I didn't mean 'good must be suffering!' but more that... long-term consequences, good or bad, sometimes feel like that loss energy? if you get what I'm saying.
maybe it's just that the consequences are lining up to smack us, (the war with Meranaberg, long-term benefits/consequences of K8Ps, the vampire war, giving the skaven tech to the golds etc etc. ) and this is the just quite before the storm... but it's been a long quite.
like, for example, during the SP fight, if the Gold Patriarch came out to fight no matter the roll with a bunch of Magi-tech he made from studying the Skaven stuff to offset not being a good dualer, win or lose, that would have been a good consequence of a choice we have let to roust without checking upon. that we unintendedly help in an attempted change in leadership.

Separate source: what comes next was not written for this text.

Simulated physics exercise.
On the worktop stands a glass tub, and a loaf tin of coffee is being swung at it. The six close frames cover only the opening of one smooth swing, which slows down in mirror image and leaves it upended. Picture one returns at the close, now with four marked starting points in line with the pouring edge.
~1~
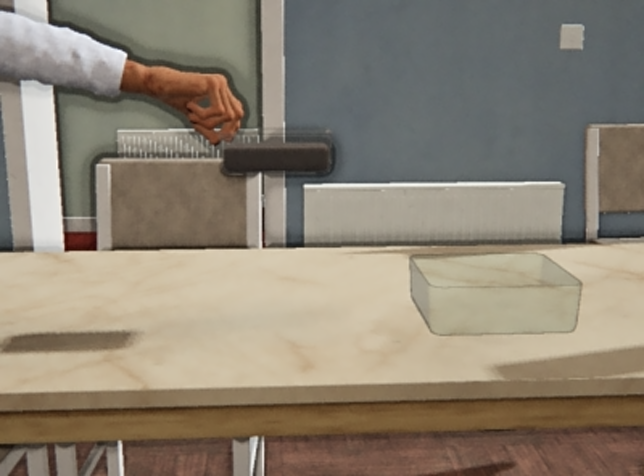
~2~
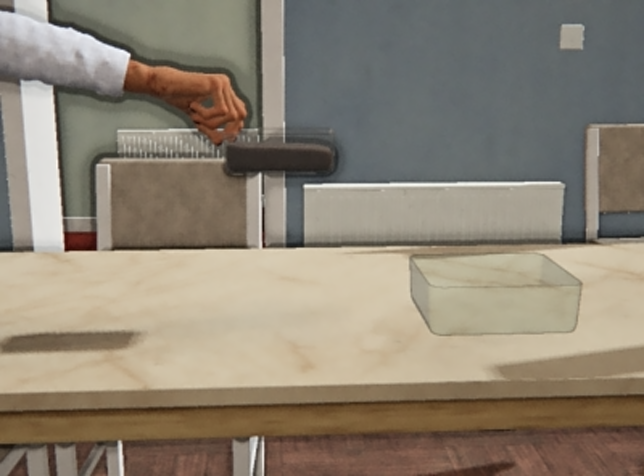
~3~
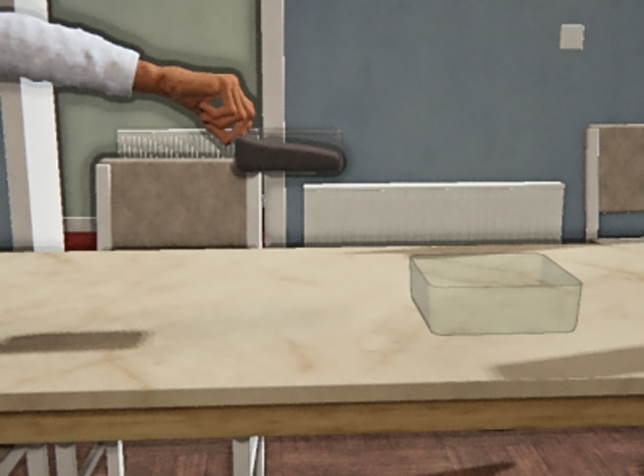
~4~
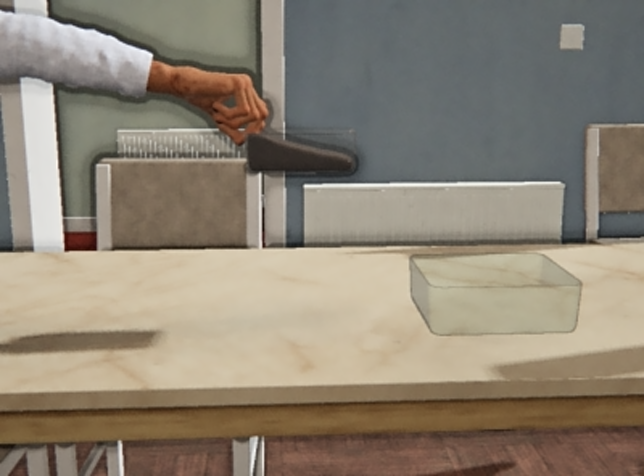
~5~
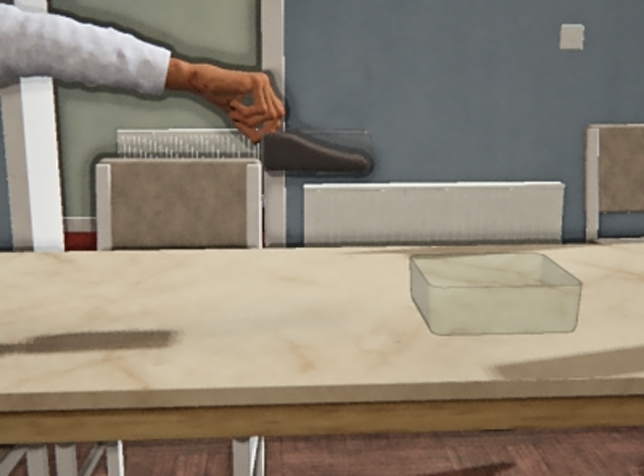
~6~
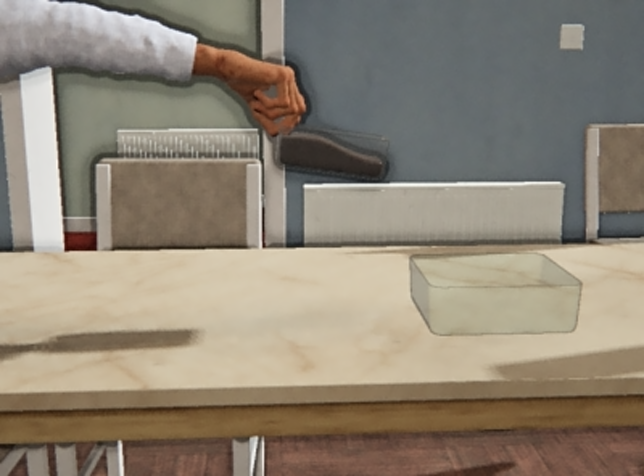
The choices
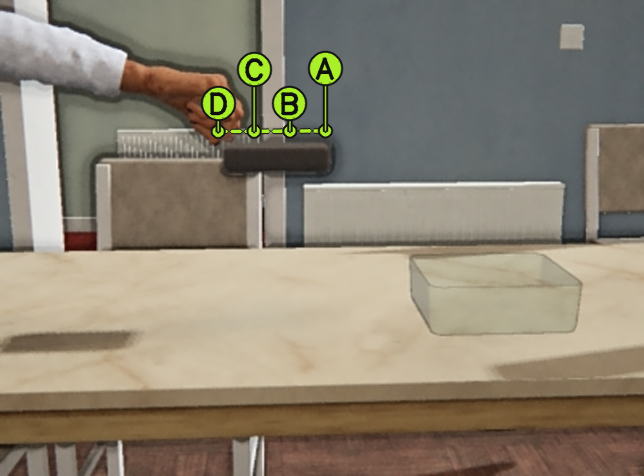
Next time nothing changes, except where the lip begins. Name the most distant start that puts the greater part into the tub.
B will do.
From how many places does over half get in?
Two of the four.
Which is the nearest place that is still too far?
It is C.
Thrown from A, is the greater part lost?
No, not at all.
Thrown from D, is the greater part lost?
Yes, that goes wrong.
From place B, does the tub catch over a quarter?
Yes, it does.
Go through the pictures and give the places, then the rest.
Upright, lip at (328, 130); tub from (429, 334) to (576, 331); nothing has left yet.
Upright, lip at (331, 130); nothing has left yet.
Upright, lip at (340, 130); nothing has left yet.
Upright, lip at (352, 130); nothing has left yet.
Upright, lip at (368, 131); nothing has left yet.
Tipped about 8°, lip at (385, 138); nothing has left yet.
On the marked copy, A at (325, 130); B at (289, 131); C at (254, 131); D at (218, 131).
If A is chosen, about 76 % lands in the tub, 14 % falls short and 11 % goes beside or beyond.
If B is chosen, about 63 % lands in the tub, 29 % falls short and 8 % goes beside or beyond.
If C is chosen, about 31 % lands in the tub, 62 % falls short and 6 % goes beside or beyond.
If D is chosen, about 0 % lands in the tub, 99 % falls short.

but... it feels like 'if we ignore something, it will just say in status' (the vampire war feeling like the big one.) so if we are not sure about the choice's outcome, as long as we keep it at arms-length it will be fine until we are ready for it.

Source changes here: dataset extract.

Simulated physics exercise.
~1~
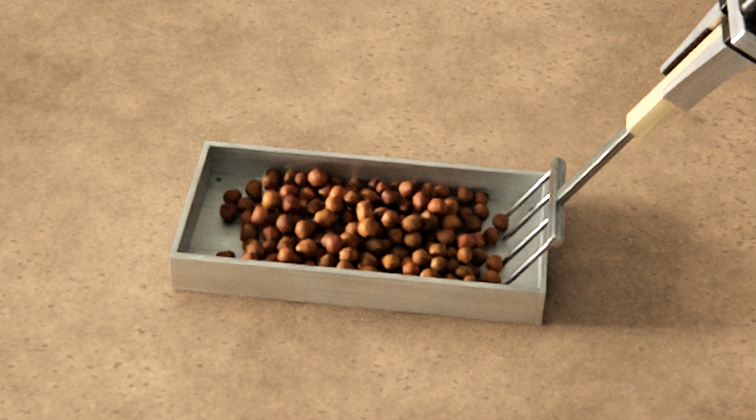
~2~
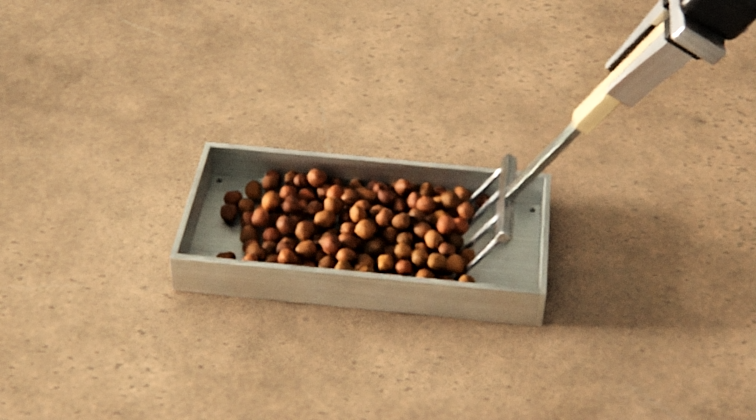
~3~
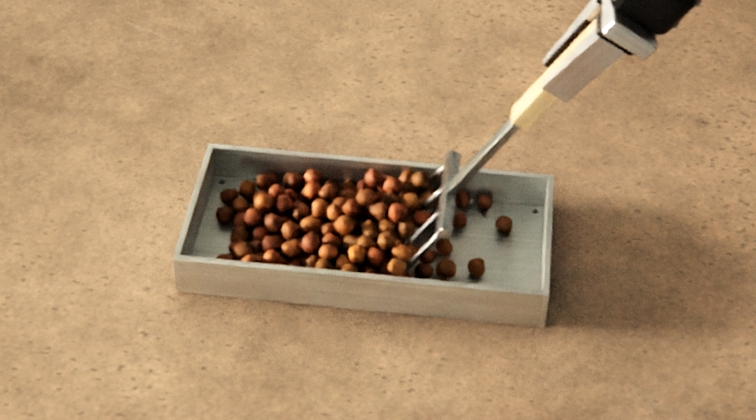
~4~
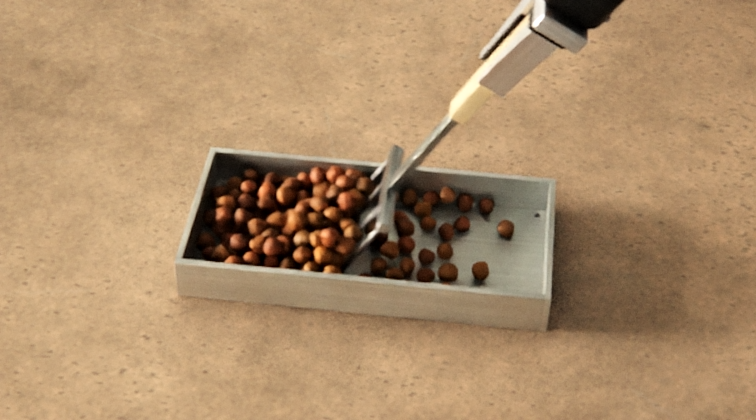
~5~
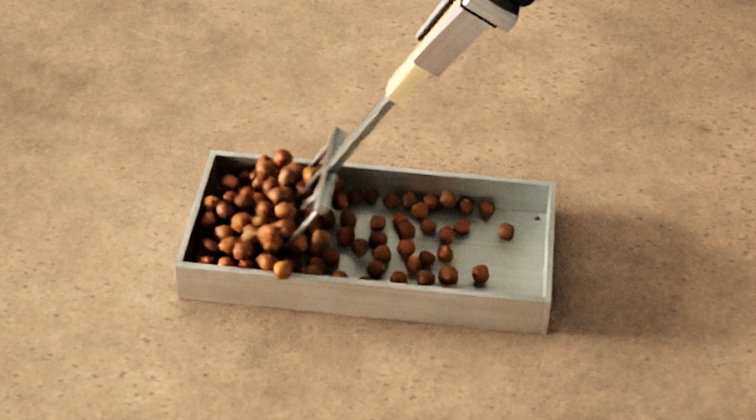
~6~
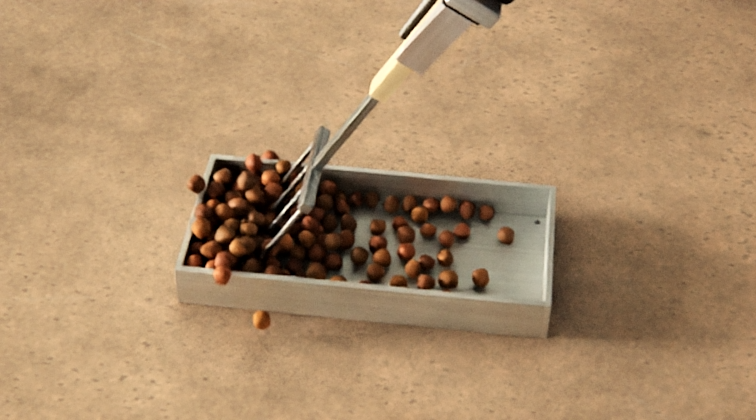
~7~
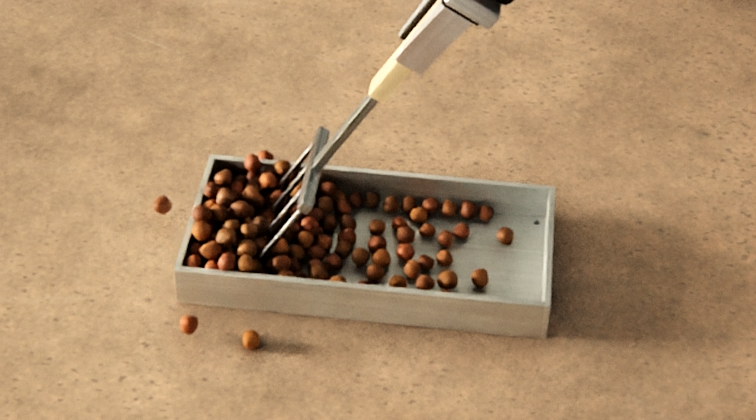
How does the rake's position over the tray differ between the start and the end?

The thread has become very adapt at risk assessment and management over the years. When war with Marienburg loomed, the thread was very careful with how Mathilde trod. The monitor being mined in the Skull River could have ended with a declaration of war if Mathilde had spun the evidence she found differently. The Vampire War did involve a fellow called Abelhelm carking it which seems pretty consequencey to me, but aside from that, Mathilde intervened a number of times to defang what could have been ugly situations - removing Alkharad, taking out the Black College, depowering the Lhamians, providing evidence to dismantle the smugglers that were bankrolling them. Every step of it done at the cost of everything else Mathilde could have been doing. It would have been supremely cheap to pull something like 'okay, well done, but dramatic tension requires something goes bad so Mannfred just woke up, lol'.

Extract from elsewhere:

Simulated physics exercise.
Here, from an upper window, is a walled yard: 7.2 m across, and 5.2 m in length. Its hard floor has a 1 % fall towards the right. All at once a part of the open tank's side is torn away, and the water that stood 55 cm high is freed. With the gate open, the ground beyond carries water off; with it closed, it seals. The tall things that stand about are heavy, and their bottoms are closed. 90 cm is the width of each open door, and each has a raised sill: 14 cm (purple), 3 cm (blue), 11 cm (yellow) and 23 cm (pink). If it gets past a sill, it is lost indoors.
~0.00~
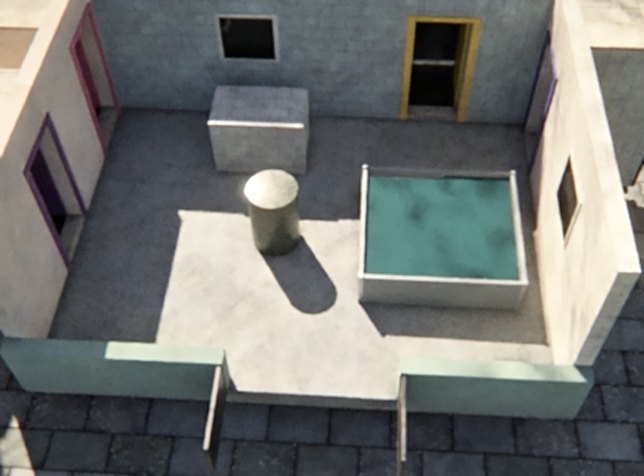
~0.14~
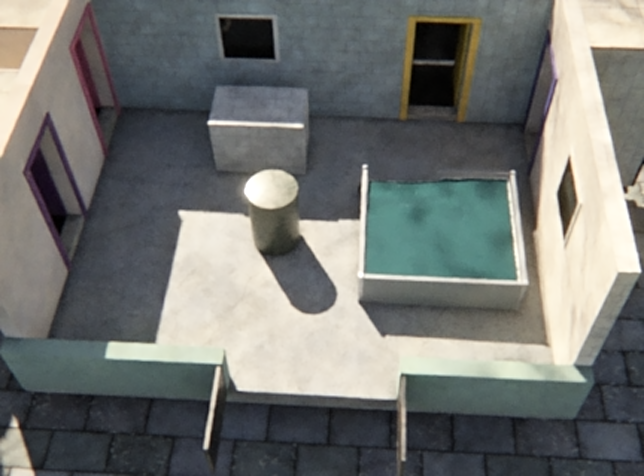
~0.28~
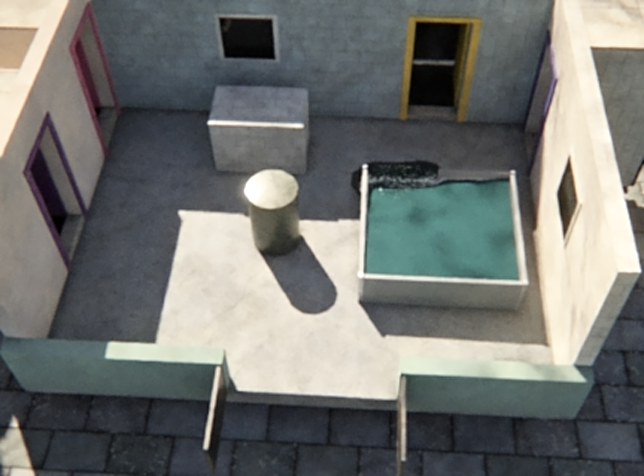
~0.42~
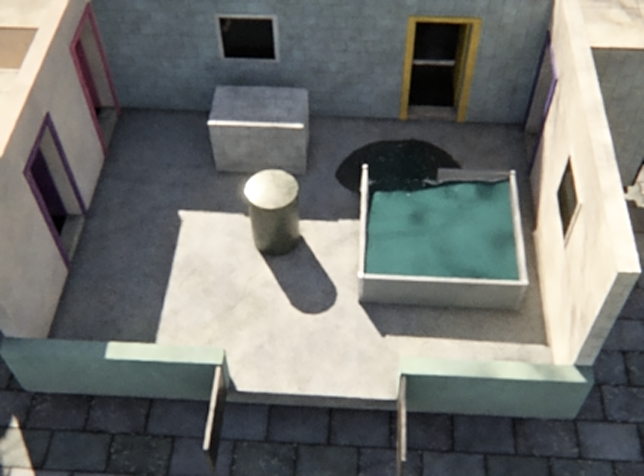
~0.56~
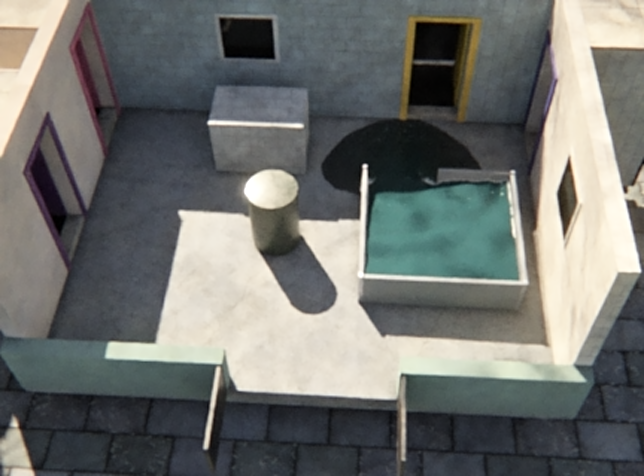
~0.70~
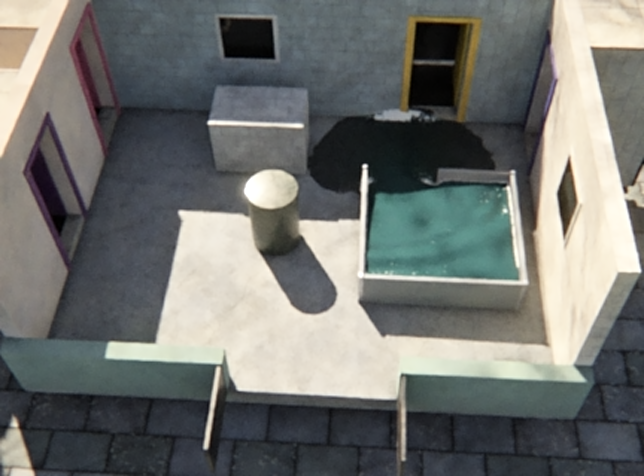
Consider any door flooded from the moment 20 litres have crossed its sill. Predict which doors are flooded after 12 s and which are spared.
One by one: At the purple door the limit will hold; at the blue door the limit will be broken; at the yellow door the limit will be broken; at the pink door the limit will hold.
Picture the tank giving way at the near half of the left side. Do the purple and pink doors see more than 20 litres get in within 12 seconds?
Then: Purple below, pink not over.
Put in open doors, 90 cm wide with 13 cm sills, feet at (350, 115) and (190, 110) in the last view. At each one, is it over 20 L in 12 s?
First door beyond the limit, second door short of the limit.
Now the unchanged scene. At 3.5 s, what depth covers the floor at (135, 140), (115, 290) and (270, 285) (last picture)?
Taking the spots in order: 7 cm, 0 cm, 0 cm.
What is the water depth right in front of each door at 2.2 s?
In centimetres, the purple door has 0, the blue door 11, the yellow door 27 and the pink door 0.
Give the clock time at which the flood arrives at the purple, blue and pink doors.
Purple: 4.0 s; blue: 1.4 s; pink: 2.6 s.
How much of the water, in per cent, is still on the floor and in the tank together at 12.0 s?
It comes to near 66 per cent.
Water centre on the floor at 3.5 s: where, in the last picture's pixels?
Around (385, 194) in the last picture.
After 1.4 s water covers 15 % of the floor and is deepest (33 cm) near (391, 119); purple door not reached, blue door 1 cm at the sill, 0 L in, yellow door 27 cm at the sill, 41 L in, pink door not reached.
After 2.2 s water covers 20 % of the floor and is deepest (32 cm) near (391, 126); purple door not reached, blue door 11 cm at the sill, 6 L in, yellow door 27 cm at the sill, 113 L in, pink door not reached.
After 3.5 s water covers 35 % of the floor and is deepest (25 cm) near (131, 108); purple door not reached, blue door 14 cm at the sill, 78 L in, yellow door 21 cm at the sill, 198 L in, pink door 18 cm at the sill, 0 L in.
After 7.0 s water covers 85 % of the floor and is deepest (15 cm) near (514, 124); purple door 3 cm at the sill, 0 L in, blue door 12 cm at the sill, 278 L in, yellow door 13 cm at the sill, 257 L in, pink door 10 cm at the sill, 1 L in.
After 12.0 s water covers 95 % of the floor and is deepest (10 cm) near (514, 124); purple door 2 cm at the sill, 0 L in, blue door 9 cm at the sill, 434 L in, yellow door 7 cm at the sill, 261 L in, pink door 4 cm at the sill, 1 L in.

There's also the time scale at work - a lot of things that feel like they've been dangling for a while have been doing so because the thread decided to go adventuring in the Chaos Wastes. This Karag Dum might have escaped the IC time distortion effect of the canonical one, but it did experience the OOC time distortion of having week-long turns instead of six month turns. Wheels
are turning. Wissenland tried to recruit Mathilde because they took a swing at the Skaven and whiffed it, which is a big yikes. Barak Varr are making a play for Mad Dog Pass because it is now the only pass through the World's Edge Mountains not under Dwarven control. Belegar is aligning the royalty of the Karaz Ankor with him - he has Kazrik and Edda on his council, he fought alongside Ulthar, he's providing massive economic benefits to Barak Varr, he contributed heavily to Zhufbar and Karak Kadrin's Expedition - and he wanted Mathilde to stay on so he could make that even more the case.
On a third hand (metaphorically speaking, Witch Hunters don't @ me) I'm just one guy and I'm already not writing as much as I'd like to be. So I take measures to ensure that what I do deliver is what the thread most wants to see. That means that if the thread doesn't particularly care about updates about salamanders, then they'll fade into the background. torroar is able to keep the wheels turning on everything happening in every corner of the Empire simultaneously but I'm no torroar.
On a fourth hand, my writing/worldbuilding style is character-driven, not event-driven. When dominoes fall in this quest, they're not chains of events, they're the results of what characters want and what resources they have available to pursue those goals. Feldmann showing up to challenge Dragomas as a magitech Iron Man would have been a kicking rad story beat, but that's not what Feldmann wanted to do. The Vampire War turning cold is because Roswita wants a low-cost victory more than she wants a fast one. War with Marienburg didn't happen because very few people actually
want that war, and so far everyone's managed to keep from stumbling into it anyway.